Europe soft as Ukraine tensions linge


Market Review

Yesterday the market volatility in the S&P slowed down and saw a break in the sell off which had been in place since Friday and had a small bullish bid tone going through it. On the strategy we favoured the downside as the situation in Ukraine escalated over the weekend with separatists taking over key government buildings in the eastern part of the country, in line with expectations. The situation was relatively stable yesterday in the sense that we saw no Russian troop movement, though the similarities in strategy and weaponry used between Crimea and further north leads many to draw a conclusion they are all hired or incentivised by Russia. The initial bid tone was successfully capped at the entry and hit our first target. The US10Y hit the entry and went 50% onside before taking us out at scratch.

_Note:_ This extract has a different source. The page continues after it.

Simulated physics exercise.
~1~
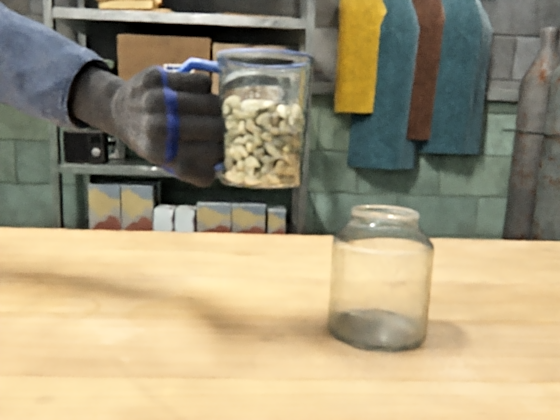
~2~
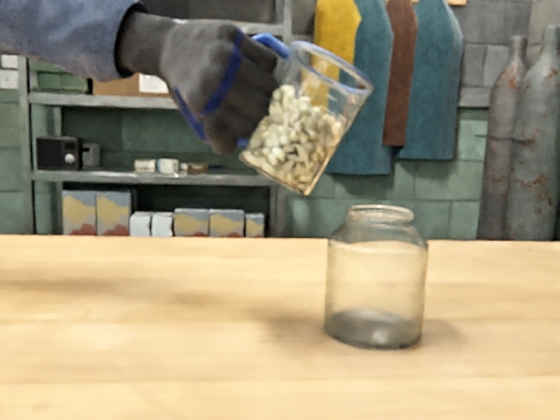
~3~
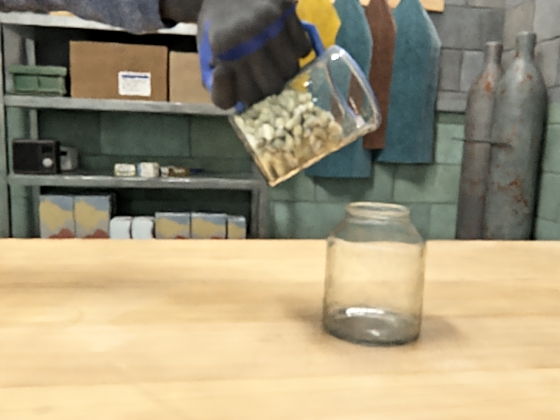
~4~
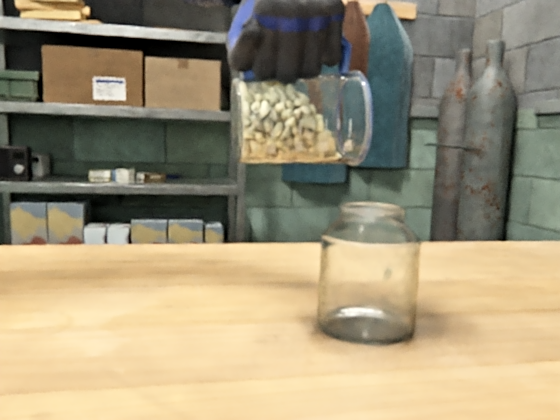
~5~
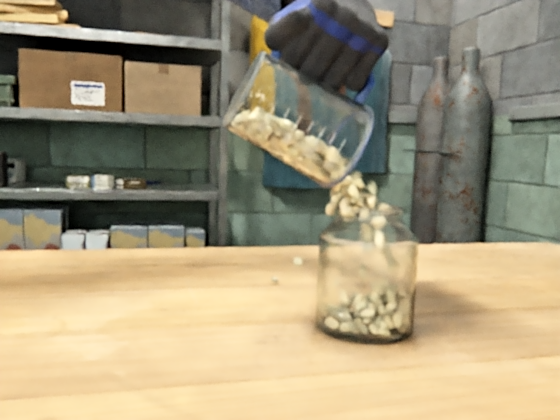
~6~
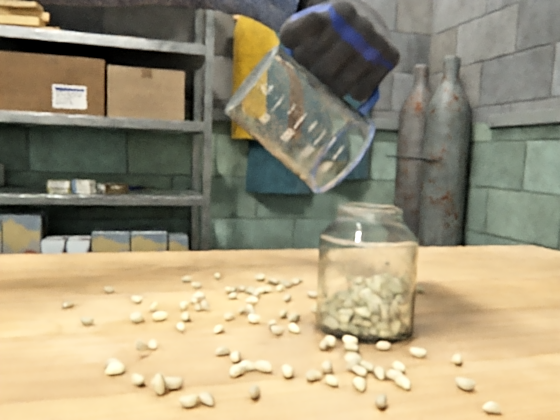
Workshop with wooden table, gloved hand tipping white beans from a clear cup into a glass jar, many scattering across the tabletop.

Monetary policy expectations became anchored to our view as the data for the session was released better than expected, and the business inventories number showed businesses held lower inventories analyst consensus, which may mean the consumers may have had an increase in demand, showing the underlying economy is having better growth conditions. 

Today's Fundamental View

This morning there have been a massive release of UK data – though the only number we are really interested in is the CPI number, which was posted in line with expectations though 0.1% lower than the previous number. After the knee-jerk reaction lower we saw a spike higher towards the pivot and trend from Thursday last week where it has been capped so far. We assume it to continue to strengthen and break this trend as the UK economy is still doing very well. The ZEW number out of Germany was, as per usual, leaked early and the worse than expected number created a bounce rather than fall. We suggested a sell at the low from yesterday in the EURUSD to our traders on the floor that remain bearish as this should weaken the euro. Currently this level is upheld, though the report entry will be slightly more risk averse. We are expecting a lot of data from the United States today, including inflation data. It has steadily been at a very low level, and if it does not pick up we may see the USD weaken as a rate hike or monetary tightening may not be warranted if it can spur deflation and further pressure in this direction. Empire State Manufacturing should provide a steady number and may help offset any weakness in the CPI, only to create a neutral trading ground where the market is range-bound: We believe that this number will beat expectations. The S&P has been extremely lacklustre this morning as some traders have taken an early Easter holiday break and in their absence the volume has disappeared. The strategy today will be cautious long S&P as the earnings season have been average with a slight disappointment on the penalty-dented JP Morgan. We see this to continue through today’s session as well as with decent data overall. USD should strengthen and with the data from Germany we also see some weakening in the Euro, making it the most straight forward trade today. Bonds should henceforth move to the downside, although we are bullish on crude oil in case of further escalation in Ukraine. 

Alternative View

Adverse comments from central bankers may adversely affect the markets, as will any developments in Ukraine.